The most scalable part of coaching is also the least glamorous: consistency in check-ins, continuity in language, and a shared record of what happened before. AI is good at making boring work less painful. It can summarize a week of notes, surface the one variable that changed, and save the coach from rereading the same paragraph 20 times.

That is genuine leverage, especially when the roster includes athletes who are not all using the same tools, the same phases, or the same tolerance for intervention. But the value only shows up if the coach treats the system as a memory aid, not an authority. The machine should not decide that a lower appetite signal, a fatigue report, or a body-comp trend means the same thing for everyone. It should present the pattern. The coach decides what pattern is worth acting on.

This is also why the “AI coach” framing is often too broad. Coaches do not need a replacement for their brain. They need infrastructure for their brain. That means better intake, better comparison, better tagging of recurring issues, and better visibility across the roster. It does not mean surrendering the logic of the plan.

What TroponinIQ should optimize for

If you want AI coaching to preserve judgment, build around three jobs:

  1. Detect changes early. The system should make week-over-week changes obvious: appetite shifts, load tolerance changes, recovery drift, adherence issues, or performance suppression. The point is faster recognition, not automatic intervention.

  2. Keep context attached. Every signal should remain connected to phase, recent changes, and prior response. A low-glucose response on one high day is not the same as a chronic problem. A coach needs the history, not just the number.

  3. Escalate decisions, not noise. AI should highlight what is unusual and quiet down what is routine. That keeps the coach’s attention on the few calls that actually change outcomes.
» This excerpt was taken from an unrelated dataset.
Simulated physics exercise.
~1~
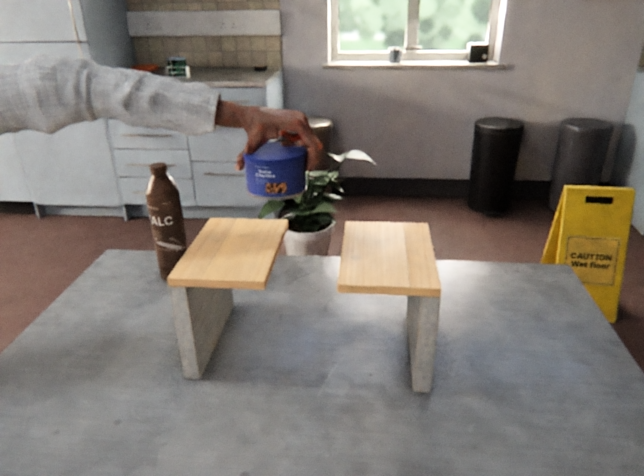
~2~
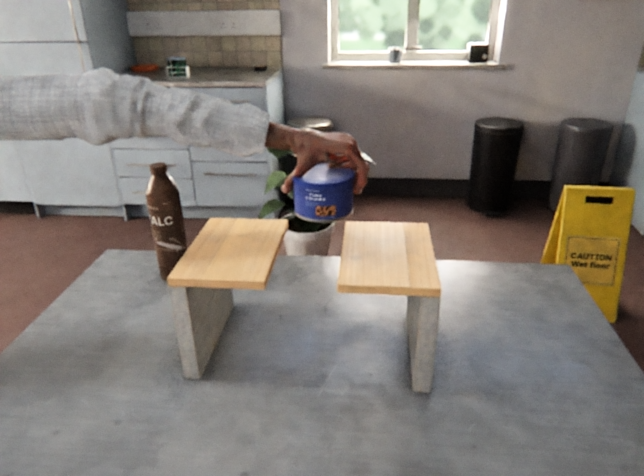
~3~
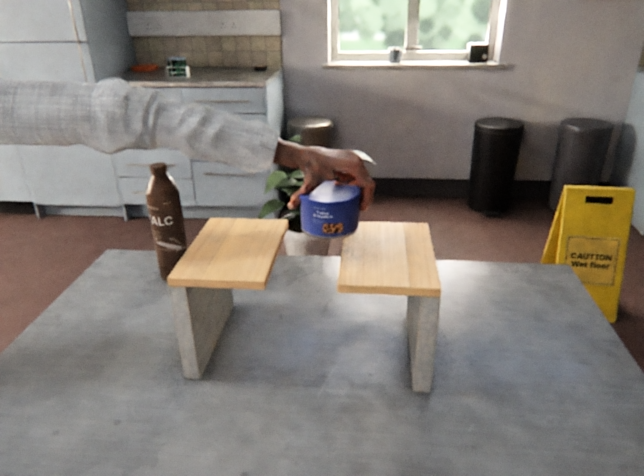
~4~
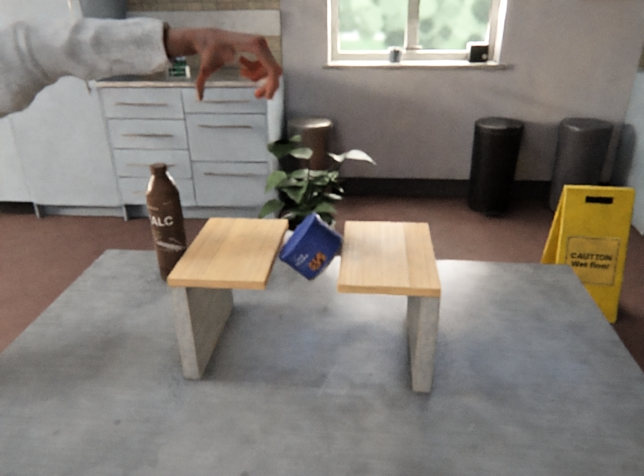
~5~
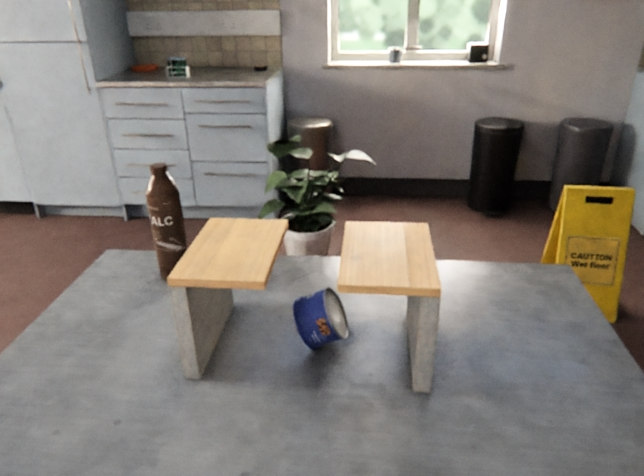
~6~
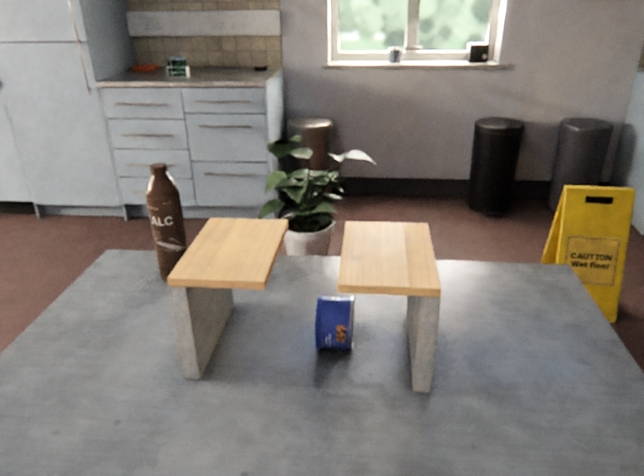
The video shows a hand carrying a blue tub over the slot between two wooden-topped ledges on a grey table, beside a brown bottle. The hand lets go and withdraws, and the tub tips, drops through the gap and ends up on its side on the table.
That framework creates real coach leverage. It lets one experienced coach supervise more athletes without flattening the quality of decisions. It also protects newer coaches from the trap of sounding confident before they are competent. The system can help them see more, but it should not let them pretend they know more than they do.

The preservation rule

The best use of AI in fitness coaching is not to automate judgment out of existence. It is to reserve judgment for the moments that deserve it.

That is especially important in bodybuilding, where small errors compound. A coach who misses a real signal loses weeks. A coach who overreacts to noise also loses weeks. Scale only matters if it does not lower the floor of decision quality. If AI gives you more eyes but less discernment, you have bought complexity, not leverage.

The practical standard is simple: if the system cannot help a coach identify the right problem faster, it is decoration. If it can, and if the coach still makes the call, then roster scale becomes possible without flattening the craft.

That is the actual future worth building: AI that handles the repetition, while the coach keeps the judgment.